News / USA

    Petraeus-Karzai Dispute Reflects Varied Perspectives, Says Pentagon

    Afghan President Hamid Karzai, left, talks alongside General David Petraeus, U.S. and NATO commander in Afghanistan, at Kabul International Airport (FILE).
    Afghan President Hamid Karzai, left, talks alongside General David Petraeus, U.S. and NATO commander in Afghanistan, at Kabul International Airport (FILE).

    The public differences between Afghan President Hamid Karzai and the U.S. and NATO commander in Afghanistan, General David Petraeus, over the Afghan war strategy comes from their different roles and perspectives on the conflict, the Pentagon said Monday, adding that they will continued to work throught them.

    Their disagreements have simmered for months.  

    President Karzai wants private security companies to leave his country almost immediately.  But General Petraeus says they are necessary for some additional period.

    President Karzai wants an end to military raids on the homes of suspected Afghan insurgents.  General Petraeus considers the raids an essential part of his counterterrorism effort.

    President Karzai told The Washington Post newspaper, over the weekend that he wants a reduction in the number of U.S. troops in Afghanistan, and that he wants the remaining troops to stay on their bases as much as possible.  General Petraeus says any drawdown will be based on security conditions and the capabilities of Afghan security forces, and that at the moment, they do not allow for a reduction.  On the pace of military operations, Petraeus frequently notes that it is only during the last few months that he has had enough forces to conduct the level of operations he believes is necessary to defeat the insurgency.

    In a separate article published in The Post Monday, U.S. officials are quoting  as saying that General Petraeus expressed "astonishment and disappointment" at President Karzai's most recent remarks, and that the president's attitude could make the general's position "untenable."

    But a Pentagon spokesman U.S. Marine Corps Colonel David Lapan indicated Monday that he sees the disagreements as understandable.  

    "General Petraeus has a perspective based on his mission," he said. "And President Karzai has a perspective based on his role as the leader of Afghanistan."

    Lapan said that senior Pentagon officials want the general and the Afghan president to work out their differences in Kabul.

    "This is something that the leadership in Kabul, NATO, General Petraeus and the Karzai government will sort out.  Some of the concerns expressed by President Karzai are not unknown to us.  They are things that we have heard in the past.  So they continue to work through those," said Lapan.

    President Karzai will have a chance to make his case directly to President Barack Obama and other coalition leaders at the NATO summit in Lisbon this week.  And although he might find sympathy for his goals, he may not find much support for his calls for major and immediate changes in allied operations.

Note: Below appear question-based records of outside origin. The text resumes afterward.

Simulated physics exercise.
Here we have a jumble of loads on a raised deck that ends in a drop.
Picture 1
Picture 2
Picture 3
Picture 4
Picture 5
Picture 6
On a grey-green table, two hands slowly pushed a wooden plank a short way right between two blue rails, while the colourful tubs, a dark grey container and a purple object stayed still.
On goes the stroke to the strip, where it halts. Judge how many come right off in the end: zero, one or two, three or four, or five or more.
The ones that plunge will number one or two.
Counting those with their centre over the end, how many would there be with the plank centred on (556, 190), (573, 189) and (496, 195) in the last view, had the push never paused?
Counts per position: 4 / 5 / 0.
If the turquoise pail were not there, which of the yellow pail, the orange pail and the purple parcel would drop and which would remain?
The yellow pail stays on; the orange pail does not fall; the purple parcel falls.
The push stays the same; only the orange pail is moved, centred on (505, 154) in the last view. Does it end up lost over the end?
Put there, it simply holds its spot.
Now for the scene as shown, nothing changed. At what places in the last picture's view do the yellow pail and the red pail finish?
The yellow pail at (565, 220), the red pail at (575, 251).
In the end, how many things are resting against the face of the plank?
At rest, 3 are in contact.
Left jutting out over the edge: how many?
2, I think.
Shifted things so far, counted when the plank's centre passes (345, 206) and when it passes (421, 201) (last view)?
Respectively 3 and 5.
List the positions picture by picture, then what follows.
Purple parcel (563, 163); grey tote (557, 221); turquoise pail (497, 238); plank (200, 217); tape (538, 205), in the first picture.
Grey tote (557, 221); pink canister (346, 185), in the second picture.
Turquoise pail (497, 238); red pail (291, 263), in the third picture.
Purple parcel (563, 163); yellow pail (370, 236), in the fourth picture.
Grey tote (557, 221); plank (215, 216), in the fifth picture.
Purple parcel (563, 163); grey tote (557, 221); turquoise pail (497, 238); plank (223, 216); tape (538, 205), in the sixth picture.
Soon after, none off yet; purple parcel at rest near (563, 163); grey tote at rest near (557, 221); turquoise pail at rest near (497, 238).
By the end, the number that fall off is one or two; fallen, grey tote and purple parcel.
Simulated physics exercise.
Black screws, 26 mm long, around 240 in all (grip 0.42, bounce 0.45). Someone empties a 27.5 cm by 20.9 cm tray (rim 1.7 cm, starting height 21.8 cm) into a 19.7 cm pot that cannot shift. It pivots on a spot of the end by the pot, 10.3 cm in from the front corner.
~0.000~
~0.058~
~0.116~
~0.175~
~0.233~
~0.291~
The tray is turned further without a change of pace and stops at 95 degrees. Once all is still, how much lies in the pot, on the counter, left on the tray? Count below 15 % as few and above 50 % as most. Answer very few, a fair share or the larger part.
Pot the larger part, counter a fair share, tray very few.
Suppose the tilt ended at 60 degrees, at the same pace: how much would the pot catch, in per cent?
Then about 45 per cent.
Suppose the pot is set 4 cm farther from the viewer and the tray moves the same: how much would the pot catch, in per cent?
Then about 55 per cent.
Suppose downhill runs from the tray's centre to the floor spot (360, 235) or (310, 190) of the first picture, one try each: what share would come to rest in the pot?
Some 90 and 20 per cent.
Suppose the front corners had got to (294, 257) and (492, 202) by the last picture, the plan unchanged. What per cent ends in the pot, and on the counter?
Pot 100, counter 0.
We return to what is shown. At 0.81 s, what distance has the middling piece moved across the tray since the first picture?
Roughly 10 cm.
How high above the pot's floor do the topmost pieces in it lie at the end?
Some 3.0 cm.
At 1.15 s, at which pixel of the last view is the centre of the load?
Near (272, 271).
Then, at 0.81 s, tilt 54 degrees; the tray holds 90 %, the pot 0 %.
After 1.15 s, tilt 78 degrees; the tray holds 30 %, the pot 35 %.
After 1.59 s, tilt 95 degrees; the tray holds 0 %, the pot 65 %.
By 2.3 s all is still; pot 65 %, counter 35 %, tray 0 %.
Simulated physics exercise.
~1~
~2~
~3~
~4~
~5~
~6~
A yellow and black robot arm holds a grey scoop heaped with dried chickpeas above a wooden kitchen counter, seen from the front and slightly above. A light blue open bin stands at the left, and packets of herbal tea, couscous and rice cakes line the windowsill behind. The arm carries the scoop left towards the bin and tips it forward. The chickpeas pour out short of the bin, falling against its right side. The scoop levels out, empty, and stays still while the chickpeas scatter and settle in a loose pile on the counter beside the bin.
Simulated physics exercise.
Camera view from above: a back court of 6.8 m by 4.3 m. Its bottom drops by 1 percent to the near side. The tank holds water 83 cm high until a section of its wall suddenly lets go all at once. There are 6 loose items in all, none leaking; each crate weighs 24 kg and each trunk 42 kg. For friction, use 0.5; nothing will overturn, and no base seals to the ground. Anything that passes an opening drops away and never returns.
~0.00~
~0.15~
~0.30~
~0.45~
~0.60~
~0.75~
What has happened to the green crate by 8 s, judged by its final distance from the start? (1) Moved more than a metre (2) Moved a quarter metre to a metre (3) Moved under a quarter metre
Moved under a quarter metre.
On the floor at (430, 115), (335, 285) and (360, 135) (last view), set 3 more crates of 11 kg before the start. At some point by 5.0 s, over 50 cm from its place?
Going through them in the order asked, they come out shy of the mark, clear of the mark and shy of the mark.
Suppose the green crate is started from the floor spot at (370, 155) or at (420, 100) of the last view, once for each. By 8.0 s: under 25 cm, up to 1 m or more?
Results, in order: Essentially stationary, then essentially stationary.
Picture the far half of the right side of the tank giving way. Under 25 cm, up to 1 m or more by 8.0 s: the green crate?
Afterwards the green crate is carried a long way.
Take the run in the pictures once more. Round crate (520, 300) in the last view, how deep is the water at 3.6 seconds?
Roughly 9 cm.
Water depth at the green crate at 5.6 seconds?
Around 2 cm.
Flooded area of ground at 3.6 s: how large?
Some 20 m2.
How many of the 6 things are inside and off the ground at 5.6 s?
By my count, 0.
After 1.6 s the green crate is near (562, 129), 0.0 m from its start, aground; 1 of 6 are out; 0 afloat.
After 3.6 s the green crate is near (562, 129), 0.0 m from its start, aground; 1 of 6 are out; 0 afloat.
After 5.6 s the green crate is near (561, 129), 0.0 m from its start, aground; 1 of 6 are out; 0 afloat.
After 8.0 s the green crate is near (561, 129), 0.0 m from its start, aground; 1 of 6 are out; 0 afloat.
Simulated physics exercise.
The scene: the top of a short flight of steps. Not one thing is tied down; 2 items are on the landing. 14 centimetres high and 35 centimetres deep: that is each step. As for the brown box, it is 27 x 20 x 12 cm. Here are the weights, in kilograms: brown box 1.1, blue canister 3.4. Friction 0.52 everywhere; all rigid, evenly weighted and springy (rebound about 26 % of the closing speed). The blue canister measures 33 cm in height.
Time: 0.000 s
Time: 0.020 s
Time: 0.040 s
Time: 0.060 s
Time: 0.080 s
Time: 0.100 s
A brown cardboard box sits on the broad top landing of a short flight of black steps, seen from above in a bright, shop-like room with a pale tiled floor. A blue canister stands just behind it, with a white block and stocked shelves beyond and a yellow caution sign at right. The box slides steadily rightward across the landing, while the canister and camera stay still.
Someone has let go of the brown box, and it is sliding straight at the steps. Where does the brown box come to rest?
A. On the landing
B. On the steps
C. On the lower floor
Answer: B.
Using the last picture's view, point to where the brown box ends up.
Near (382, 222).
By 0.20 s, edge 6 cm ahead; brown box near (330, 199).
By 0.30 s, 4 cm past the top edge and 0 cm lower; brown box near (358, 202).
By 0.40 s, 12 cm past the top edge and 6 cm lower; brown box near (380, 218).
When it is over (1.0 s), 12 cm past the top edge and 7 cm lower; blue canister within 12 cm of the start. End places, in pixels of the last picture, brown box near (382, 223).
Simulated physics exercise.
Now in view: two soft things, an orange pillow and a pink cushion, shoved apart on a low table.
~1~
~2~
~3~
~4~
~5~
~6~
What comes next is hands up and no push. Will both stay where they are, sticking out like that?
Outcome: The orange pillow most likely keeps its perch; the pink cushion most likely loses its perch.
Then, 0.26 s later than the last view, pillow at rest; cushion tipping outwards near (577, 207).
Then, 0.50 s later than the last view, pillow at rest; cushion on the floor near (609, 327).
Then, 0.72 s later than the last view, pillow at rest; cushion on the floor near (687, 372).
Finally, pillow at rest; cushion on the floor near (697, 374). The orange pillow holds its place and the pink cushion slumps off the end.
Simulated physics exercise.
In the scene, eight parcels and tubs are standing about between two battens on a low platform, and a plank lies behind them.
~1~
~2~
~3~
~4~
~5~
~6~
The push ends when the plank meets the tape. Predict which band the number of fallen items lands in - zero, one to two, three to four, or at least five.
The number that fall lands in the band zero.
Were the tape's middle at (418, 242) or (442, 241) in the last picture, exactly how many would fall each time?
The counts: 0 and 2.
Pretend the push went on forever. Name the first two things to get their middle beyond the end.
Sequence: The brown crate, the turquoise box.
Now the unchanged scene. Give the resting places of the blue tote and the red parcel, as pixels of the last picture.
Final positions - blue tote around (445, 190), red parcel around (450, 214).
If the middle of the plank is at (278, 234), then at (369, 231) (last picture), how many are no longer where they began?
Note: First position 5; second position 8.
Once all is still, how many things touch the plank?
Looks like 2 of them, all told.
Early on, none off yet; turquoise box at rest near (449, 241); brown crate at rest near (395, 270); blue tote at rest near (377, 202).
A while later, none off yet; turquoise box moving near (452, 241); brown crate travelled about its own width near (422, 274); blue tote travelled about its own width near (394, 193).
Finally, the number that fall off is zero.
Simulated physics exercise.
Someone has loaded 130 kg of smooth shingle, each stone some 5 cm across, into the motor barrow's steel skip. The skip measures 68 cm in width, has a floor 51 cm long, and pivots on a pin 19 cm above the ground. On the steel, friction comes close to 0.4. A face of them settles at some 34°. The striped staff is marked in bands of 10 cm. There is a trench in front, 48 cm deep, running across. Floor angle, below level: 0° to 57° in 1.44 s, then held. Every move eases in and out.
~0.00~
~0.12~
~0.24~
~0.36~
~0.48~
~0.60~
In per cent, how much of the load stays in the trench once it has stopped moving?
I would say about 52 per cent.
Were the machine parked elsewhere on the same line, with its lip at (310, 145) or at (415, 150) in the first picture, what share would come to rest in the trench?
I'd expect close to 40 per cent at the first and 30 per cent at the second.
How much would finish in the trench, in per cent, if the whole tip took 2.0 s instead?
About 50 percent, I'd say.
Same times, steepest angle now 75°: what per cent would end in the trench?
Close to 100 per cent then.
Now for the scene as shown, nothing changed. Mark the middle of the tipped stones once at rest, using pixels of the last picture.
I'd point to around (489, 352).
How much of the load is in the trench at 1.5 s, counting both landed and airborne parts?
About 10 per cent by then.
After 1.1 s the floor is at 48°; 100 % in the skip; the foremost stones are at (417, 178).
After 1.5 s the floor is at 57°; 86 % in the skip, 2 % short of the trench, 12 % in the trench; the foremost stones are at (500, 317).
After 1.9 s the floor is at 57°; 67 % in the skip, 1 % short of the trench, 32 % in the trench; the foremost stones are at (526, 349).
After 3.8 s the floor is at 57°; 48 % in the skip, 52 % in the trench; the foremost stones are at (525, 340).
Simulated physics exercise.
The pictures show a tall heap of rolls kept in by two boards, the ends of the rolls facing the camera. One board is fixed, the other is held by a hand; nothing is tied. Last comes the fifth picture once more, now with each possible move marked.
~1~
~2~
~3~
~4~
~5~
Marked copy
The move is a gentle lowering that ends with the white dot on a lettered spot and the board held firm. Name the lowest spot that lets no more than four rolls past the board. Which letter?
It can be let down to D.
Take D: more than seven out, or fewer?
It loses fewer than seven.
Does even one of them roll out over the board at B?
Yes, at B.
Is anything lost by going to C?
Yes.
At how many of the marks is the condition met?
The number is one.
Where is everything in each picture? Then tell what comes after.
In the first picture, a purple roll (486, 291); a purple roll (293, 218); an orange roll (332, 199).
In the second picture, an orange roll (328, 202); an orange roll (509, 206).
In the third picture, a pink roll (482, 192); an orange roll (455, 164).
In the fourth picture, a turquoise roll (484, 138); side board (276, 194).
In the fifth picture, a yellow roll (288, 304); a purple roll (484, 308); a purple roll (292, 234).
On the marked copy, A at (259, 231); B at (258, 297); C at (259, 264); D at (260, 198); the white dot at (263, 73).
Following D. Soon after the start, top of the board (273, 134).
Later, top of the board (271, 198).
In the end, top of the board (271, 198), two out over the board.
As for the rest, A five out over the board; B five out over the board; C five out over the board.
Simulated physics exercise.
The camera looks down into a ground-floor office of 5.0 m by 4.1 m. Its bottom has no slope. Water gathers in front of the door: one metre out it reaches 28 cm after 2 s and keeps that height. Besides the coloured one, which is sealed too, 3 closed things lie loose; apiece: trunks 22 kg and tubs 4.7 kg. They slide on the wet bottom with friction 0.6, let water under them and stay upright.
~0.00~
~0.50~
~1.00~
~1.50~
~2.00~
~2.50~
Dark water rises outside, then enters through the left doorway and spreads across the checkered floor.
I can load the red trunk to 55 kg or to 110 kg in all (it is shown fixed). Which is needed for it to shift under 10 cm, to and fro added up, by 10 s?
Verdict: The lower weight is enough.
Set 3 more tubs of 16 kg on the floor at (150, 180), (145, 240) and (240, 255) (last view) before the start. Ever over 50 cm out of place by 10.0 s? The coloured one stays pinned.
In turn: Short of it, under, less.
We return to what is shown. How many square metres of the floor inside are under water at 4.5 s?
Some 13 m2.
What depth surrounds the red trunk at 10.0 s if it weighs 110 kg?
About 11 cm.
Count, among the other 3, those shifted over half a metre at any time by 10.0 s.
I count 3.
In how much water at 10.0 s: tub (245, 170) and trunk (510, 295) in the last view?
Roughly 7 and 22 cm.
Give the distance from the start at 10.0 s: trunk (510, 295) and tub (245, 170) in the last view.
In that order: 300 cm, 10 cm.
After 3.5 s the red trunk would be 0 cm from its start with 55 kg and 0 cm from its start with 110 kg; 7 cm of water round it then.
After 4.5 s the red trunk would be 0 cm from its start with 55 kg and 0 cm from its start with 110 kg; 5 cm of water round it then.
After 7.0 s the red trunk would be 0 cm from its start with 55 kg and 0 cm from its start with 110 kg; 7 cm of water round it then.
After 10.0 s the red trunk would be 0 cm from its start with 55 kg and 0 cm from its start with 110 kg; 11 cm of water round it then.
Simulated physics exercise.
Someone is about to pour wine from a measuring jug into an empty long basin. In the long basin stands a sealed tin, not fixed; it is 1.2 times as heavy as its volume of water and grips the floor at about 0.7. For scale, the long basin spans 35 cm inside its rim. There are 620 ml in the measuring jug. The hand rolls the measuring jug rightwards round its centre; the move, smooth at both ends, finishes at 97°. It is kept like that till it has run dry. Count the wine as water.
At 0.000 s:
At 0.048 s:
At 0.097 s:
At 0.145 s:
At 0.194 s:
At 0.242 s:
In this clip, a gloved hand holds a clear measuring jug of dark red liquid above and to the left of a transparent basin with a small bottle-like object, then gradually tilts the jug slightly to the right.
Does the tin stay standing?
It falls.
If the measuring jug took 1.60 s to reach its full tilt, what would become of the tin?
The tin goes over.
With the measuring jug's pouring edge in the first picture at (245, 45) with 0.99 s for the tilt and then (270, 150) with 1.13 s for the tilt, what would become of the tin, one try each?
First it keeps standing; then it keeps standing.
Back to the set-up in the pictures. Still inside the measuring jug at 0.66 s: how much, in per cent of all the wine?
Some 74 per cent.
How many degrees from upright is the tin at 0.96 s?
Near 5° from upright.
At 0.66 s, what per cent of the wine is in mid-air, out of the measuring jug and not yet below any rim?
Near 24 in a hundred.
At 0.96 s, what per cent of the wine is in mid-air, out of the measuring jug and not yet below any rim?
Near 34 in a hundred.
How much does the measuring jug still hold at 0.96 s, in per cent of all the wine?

    For example, U.S. Secretary of State Hillary Clinton said Monday that "intelligence-driven, precision-targeted operations against high-value insurgents and their networks is a key component" of allied military operations.

    "We believe that these operations are in the best interest of the Afghan people, the Afghan government and the ISAF troops who are working with their Afghan counterparts to secure the country," she said.

    Clinton also said Afghan forces participate in the operations and that "they are having a significant impact on the insurgent leadership and the networks that they operate."  She said U.S. leaders share many of President Karzai's concerns and goals, and that NATO has modified some of its tactics to ease Afghan concerns.  But she said that any major changes, like a troop reduction or decreased operations, will be based only on security conditions and the capabilities of the Afghan forces.  

    Many of the leaders who will attend the NATO summit, including President Obama, would be only too happy to reduce their troop levels in Afghanistan, along with their operating tempo and casualties.  And Mr. Obama has said the process will begin next July.  But he and other leaders have expressed concern that moving too quickly would erase the gains that this year's troop increase has helped achieve.

    It is a fine line for all of the leaders to walk, particularly with strong opposition to the war among many Europeans and President Karzai's statement that the Afghan people want the foreign troops out, too.